Ruby Dee and the Snakehandlers

Reviewed by Rick Cornell

The personality-filled country & western voice of Ruby Dee Philippa, complete with a catch that can weaken even the sturdiest knee, sounds like it's been well-seasoned over the years. If you swallow Philippa's lyrics, that weathering's come courtesy of many tough miles littered with fractured romances and Romeo brush-offs and the resulting scarred hearts and bruised egos. And if you believe the music - it's hard not to - those miles stretch from Bakersfield and Austin to Memphis and old Nashville, from Rock Bottom to Fist City.

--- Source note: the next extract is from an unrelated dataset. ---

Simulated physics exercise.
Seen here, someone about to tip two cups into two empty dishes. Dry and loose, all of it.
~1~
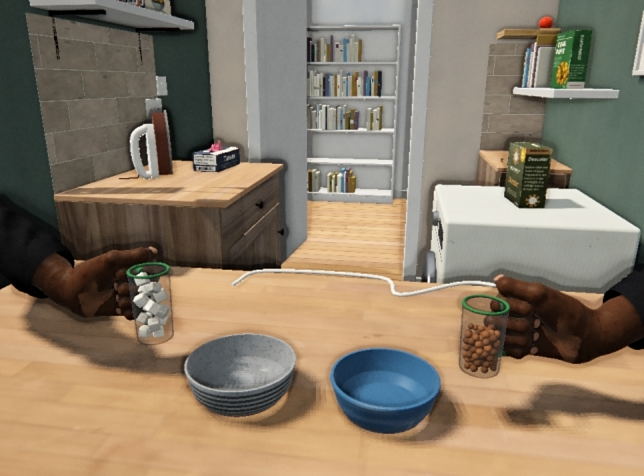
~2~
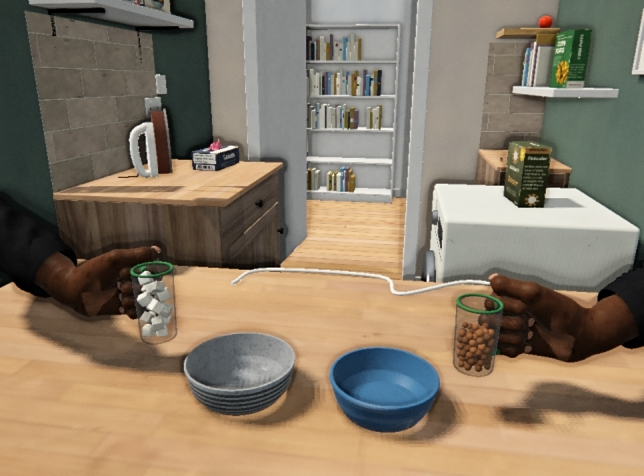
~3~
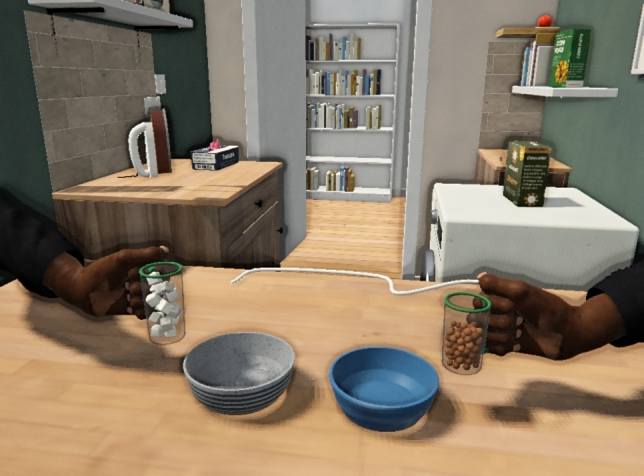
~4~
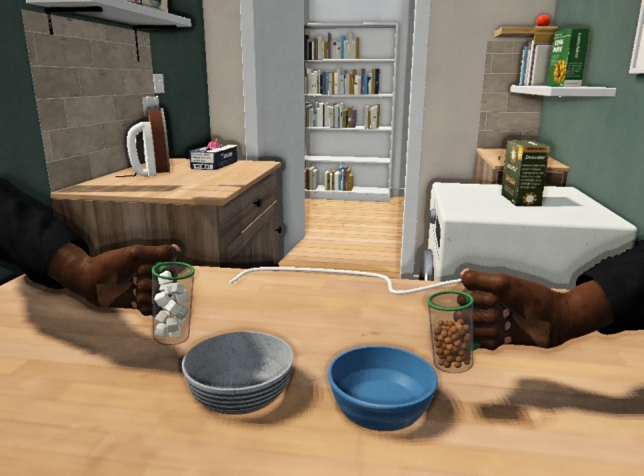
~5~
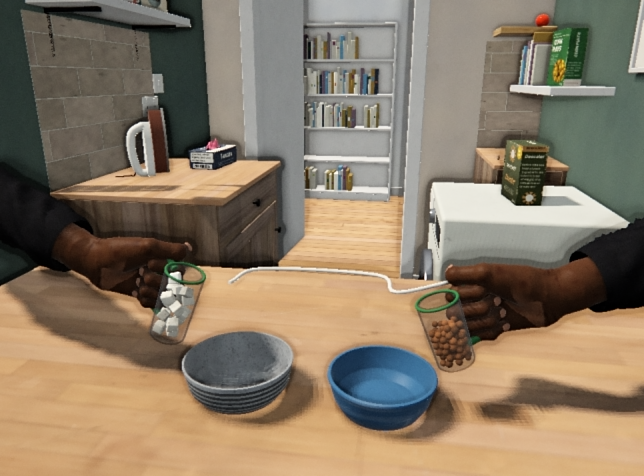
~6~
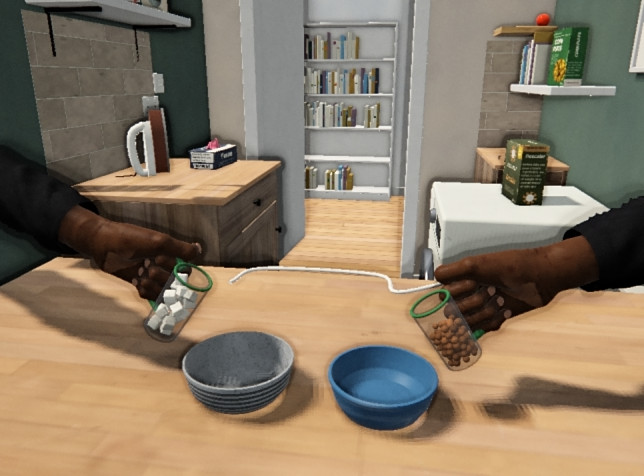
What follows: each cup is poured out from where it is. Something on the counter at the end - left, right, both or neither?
In order: Left dish receives the full amount. Right receives the full amount.
Then, 0.34 s later than the last frame, left, every one still in the cup; right, every one still in the cup.
Then, 0.71 s later than the last frame, left, every one still in the cup; right, every one still in the cup.
Then, 1.14 s later than the last frame, left, roughly a third still in the cup, roughly half in the dish, about a tenth in the air; right, about a tenth still in the cup, the larger part in the dish, about a tenth in the air.
When it is over, left, every one in the dish, not one outside the dish; right, every one in the dish, not one outside the dish.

The album starts off at highway speeds with an appropriately half-sizzling, half-smoky take on "Settin' the Woods on Fire" amidst four originals, all of them showcases for Philippa's vocals (delivered via three parts sly smile and one part sneer) and the Snakehandlers' way with a rockin' shuffle. The comparatively hushed midsection, however, represents a mixed blessing. Both "Comes a Time" and "Round and Round" demonstrate that Philippa and the band can slow it down as deftly as they can kick it up, but a combined 10 minutes-plus takes its toll on momentum. But the crackling, pool-sharking "Shameful Breaker" represents full recovery, as does the closer "Cry All Over Me." With plenty of shimmer breaking through the road dust, it ends the album on a high country-soul note.